Learning to Love Myself First.

Learning to Love Myself First.

By Ollie

I’ve been thinking a lot about love lately — what it means to me, the love I already possess, and the kind I’m searching for. Everyone has their own opinion, and I find it fascinating to talk about. If you listen to music, read books, or look at paintings, love is everywhere. It’s a kind of cosmic force connecting us all. Wars have been fought over it, lives lost and created because of it. Love is everywhere.

I think there’s a lot of pressure on young people to find love. As you get older, it feels like time is running out, like you’re slipping past your prime. You hear people say, “I wish I’d appreciated how I looked when I was younger” or “If I could only relive my 20s for a day.” Well, as someone in my 20s just getting on with life rather than “living it up,” you can see why that stresses me out.
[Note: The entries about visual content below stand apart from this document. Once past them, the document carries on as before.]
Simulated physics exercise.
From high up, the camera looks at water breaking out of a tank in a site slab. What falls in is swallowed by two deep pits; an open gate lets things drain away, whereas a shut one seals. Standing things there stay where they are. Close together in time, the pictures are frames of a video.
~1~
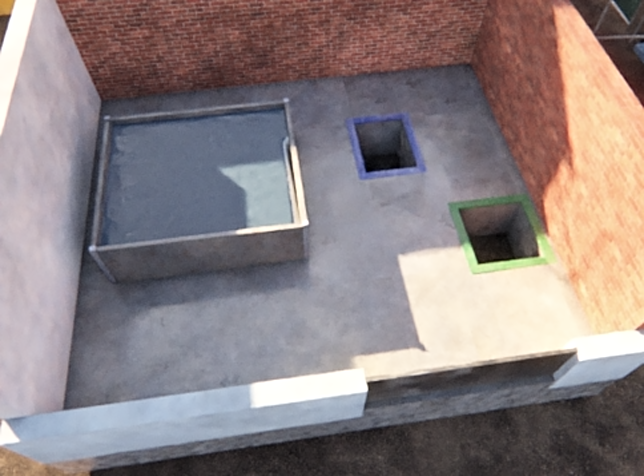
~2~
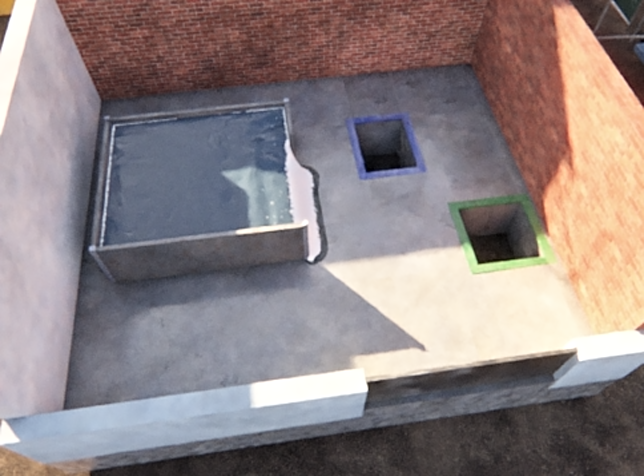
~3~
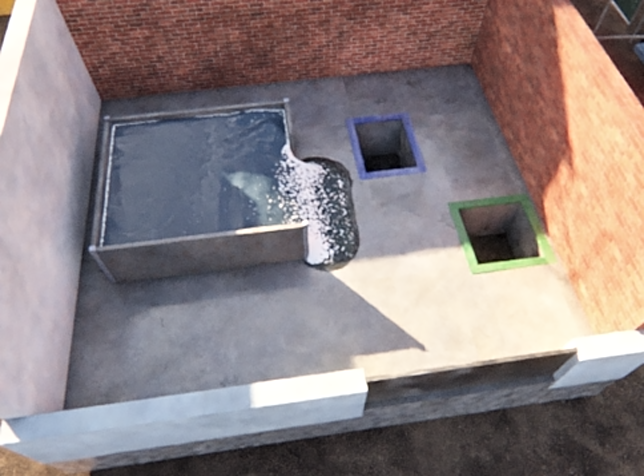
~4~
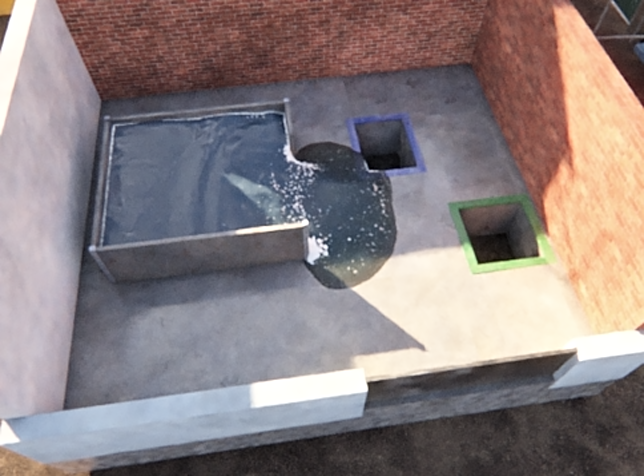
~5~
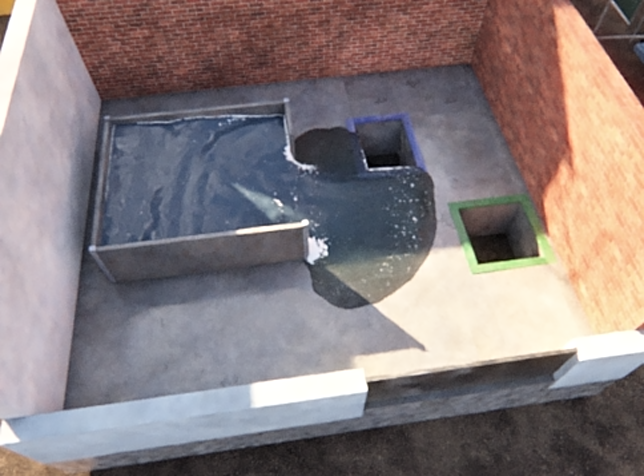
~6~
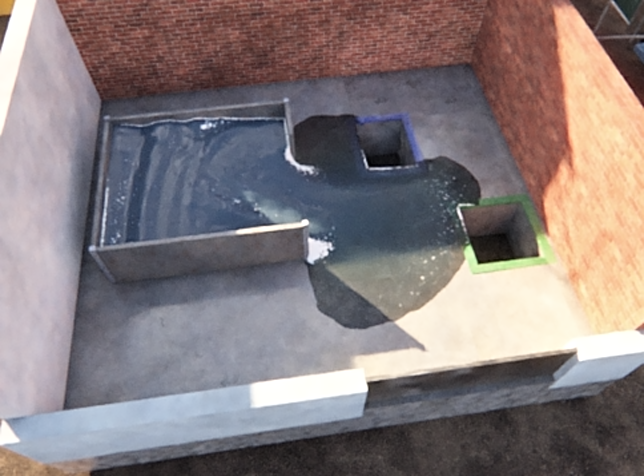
At first, still water sits in a rectangular tank on a concrete slab, left of two square pits edged in blue and green. Water then bursts through the tank's right side, foaming white, and spreads rightward in a widening dark pool, passing around the blue-edged pit and reaching the green-edged one.
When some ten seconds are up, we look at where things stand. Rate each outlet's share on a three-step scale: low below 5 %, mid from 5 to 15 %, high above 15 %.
Scale: Gate - low, green pit - high, blue pit - high.
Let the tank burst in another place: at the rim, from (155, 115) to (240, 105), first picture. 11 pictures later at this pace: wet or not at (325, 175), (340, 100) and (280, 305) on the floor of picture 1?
The first would be still unwetted, the second drenched and the third still unwetted.
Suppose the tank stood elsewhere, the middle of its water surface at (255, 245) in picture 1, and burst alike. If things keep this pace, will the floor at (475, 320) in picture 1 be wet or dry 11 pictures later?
At that place it stays submerged.
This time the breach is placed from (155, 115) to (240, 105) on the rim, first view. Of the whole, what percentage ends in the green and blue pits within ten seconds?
Per cent: Green 15, blue 15.
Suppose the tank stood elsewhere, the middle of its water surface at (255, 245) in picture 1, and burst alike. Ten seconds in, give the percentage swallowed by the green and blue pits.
Approximate tally in per cent: Green pit 60, blue pit 2.
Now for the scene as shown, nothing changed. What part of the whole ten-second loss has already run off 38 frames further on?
Some 80 per cent.
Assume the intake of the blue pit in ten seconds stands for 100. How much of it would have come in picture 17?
Close to 35 out of every hundred.
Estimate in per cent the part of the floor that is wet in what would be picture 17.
Close to 40 percent, by my reckoning.
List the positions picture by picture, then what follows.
In the first picture, still water in the water tank at (200, 172).
In the second picture, water pours out at (297, 202) and has run to (319, 256).
In the third picture, water pours out at (297, 203) and has run to (343, 261).
In the fourth picture, the front is at (362, 157), out from the gap at (297, 203).
In the fifth picture, water pours out at (297, 204) and has run to (424, 177).
In the sixth picture, the front is at (470, 181), out from the gap at (297, 203).
A moment on, water covers 30 % of the floor; the gate 0 %, the green pit 4 %, the blue pit 4 %.
Next, water covers 40 % of the floor; the gate 0 %, the green pit 10 %, the blue pit 7 %.
Then, water covers 45 % of the floor; the gate 0 %, the green pit 20 %, the blue pit 11 %.
Later, water covers 80 % of the floor; the gate 0 %, the green pit 33 %, the blue pit 15 %.
In the end, water covers 95 % of the floor; the gate 0 %, the green pit 43 %, the blue pit 19 %.
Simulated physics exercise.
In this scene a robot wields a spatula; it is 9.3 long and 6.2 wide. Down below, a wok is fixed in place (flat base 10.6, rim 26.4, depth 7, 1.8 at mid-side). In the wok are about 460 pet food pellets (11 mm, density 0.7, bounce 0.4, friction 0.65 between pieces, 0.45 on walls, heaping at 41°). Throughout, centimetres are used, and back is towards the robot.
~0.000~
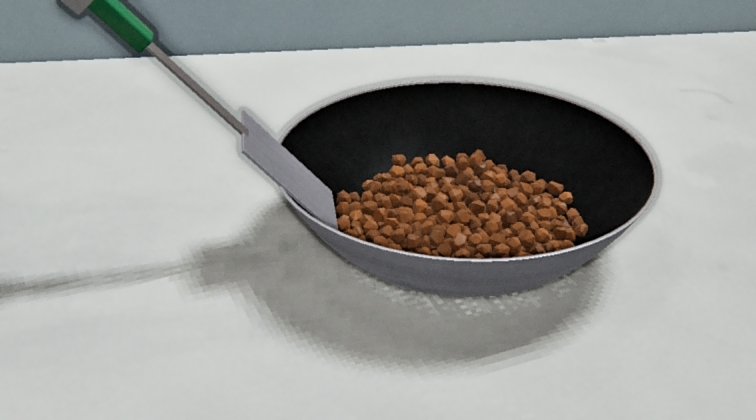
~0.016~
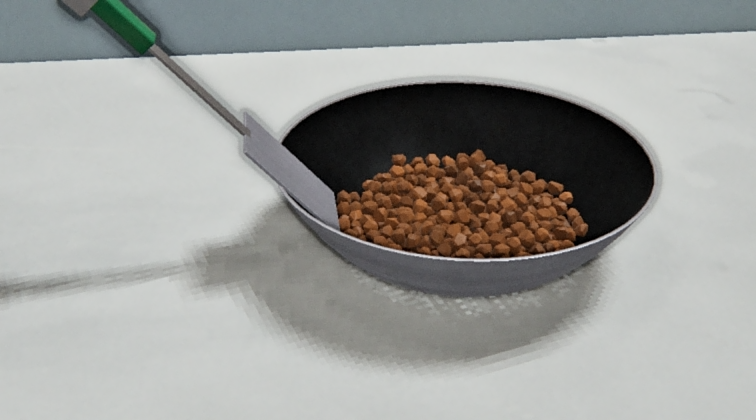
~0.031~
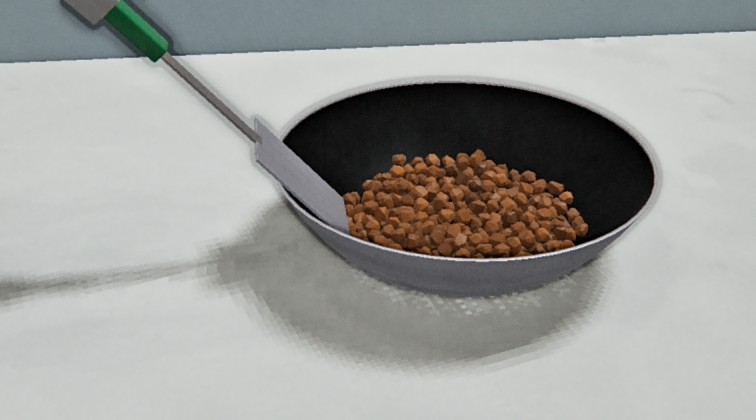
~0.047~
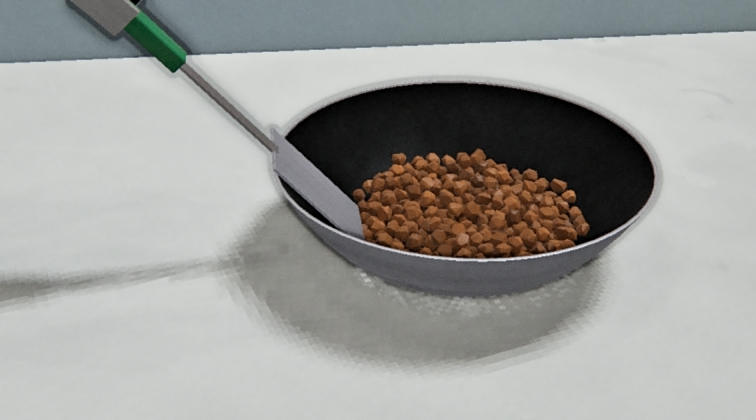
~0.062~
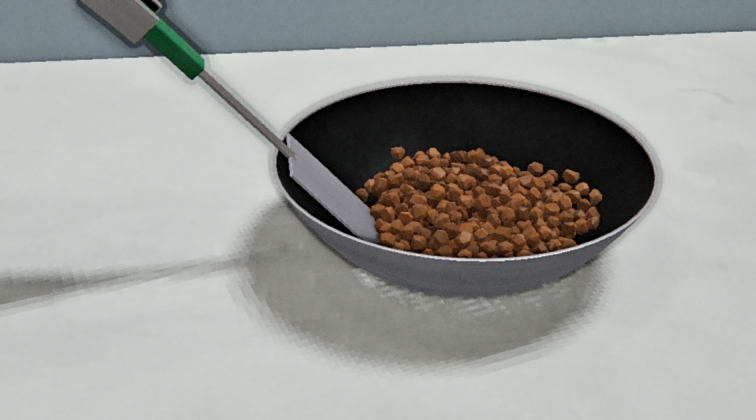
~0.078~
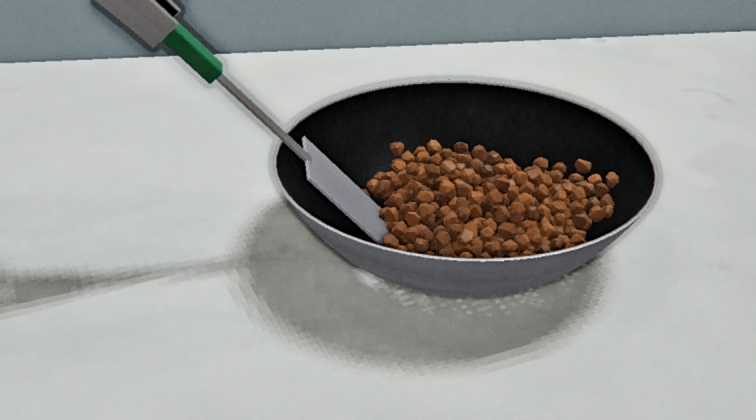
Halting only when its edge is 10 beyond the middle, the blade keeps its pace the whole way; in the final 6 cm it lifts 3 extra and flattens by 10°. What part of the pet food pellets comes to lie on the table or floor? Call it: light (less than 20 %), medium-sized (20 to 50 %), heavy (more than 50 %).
It comes out medium-sized.
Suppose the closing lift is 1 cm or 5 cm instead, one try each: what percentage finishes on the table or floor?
I'd put it near 35 in a hundred, then near 30 in a hundred.
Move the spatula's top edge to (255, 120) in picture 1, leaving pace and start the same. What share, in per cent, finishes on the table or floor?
I'd estimate around 25 per cent.
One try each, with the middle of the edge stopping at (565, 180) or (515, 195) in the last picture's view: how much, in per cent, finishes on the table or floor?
Respectively some 5 and 0 percent end on the table or floor.
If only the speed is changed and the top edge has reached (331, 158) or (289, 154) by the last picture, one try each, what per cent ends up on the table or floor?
Respectively, some 30 and 30 per cent.
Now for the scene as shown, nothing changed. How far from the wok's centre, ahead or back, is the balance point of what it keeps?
The kept load is shifted forward by about 2.5 cm.
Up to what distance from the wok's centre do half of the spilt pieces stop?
26 cm.
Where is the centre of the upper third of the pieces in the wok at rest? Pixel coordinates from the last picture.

Shows like Sex and the City and Girls only amplify the pressure — portraying hot, young single people who seem to live in a bubble of constant dates, parties, and flings. I’m no prude, but like many ordinary people I know, my life is far more routine. I don’t live in New York in the noughties.

Drinks are too expensive, clubs are packed, and the dating pool feels different now. The Mr Bigs and Aidans have been replaced with antisocial, emotionally immature Gen Zs who struggle to hold a decent conversation. It doesn’t exactly inspire hope. I often find myself yearning for a time when people could just talk, dance, and drink without worrying about the grind of tomorrow, the long trek home, or the risks that now hover over everything.

And it’s not just inflation or political correctness — the energy has shifted. Dating apps have made us a culture of supply and demand. You can order a hookup faster than a Deliveroo curry. With endless options at their fingertips, many guys don’t feel the need to impress or even be kind. If you’re not willing to bend over backwards (literally and figuratively), they’ll just swipe to the next. Nothing feels sacred.

But I promise I’m not a total pessimist. Here’s where the optimism comes in: while technology has tainted the way we date, I think self-love is on the rise. More and more people I know are rejecting these norms and focusing on themselves. Yes, it can feel isolating, especially when TikTok is full of people flaunting their “perfect” lives, but it’s also freeing. There are no limits to what you can do alone.

So many times I’ve seen a cute café or activity online and thought, “If only I had a boyfriend to take me there.” Then I just go by myself. Did I die? Did the world end? No. The shame I used to feel about solitude has melted away. You realise quickly that the world doesn’t revolve around you — and no one cares.

I’m not giving up on love, and I’m not putting walls around myself. But I am choosing self-love over half-hearted attempts. Meeting someone organically is harder now, but not impossible. I’d rather wait for the right guy to show up at his own pace than force something artificial through an app. There’s a reason friendship often last the longest — because they grow naturally, out of shared places, towns, or coincidences.

Self-love is undervalued in a society obsessed with quantity over quality. Yet it’s the most powerful form of love. When your passion comes from within, you don’t need to chase it in someone else, or in a job, or in some elusive sense of “meaning.” You can just exist as yourself, unapologetically. Everything else — relationships, opportunities, joy — is just a bonus.

I want readers to recognise that we all have the capacity to love ourselves. It’s not natural to constantly compare, critique, and chastise — those are learned behaviours. Think back to childhood, before you knew any of that. People are taught to dislike themselves, to apologise for who they are. But aren’t those same quirks and qualities the very things your loved ones adore? If so, then aren’t they also the things others could find attractive?

So, stop looking outward. Start looking in.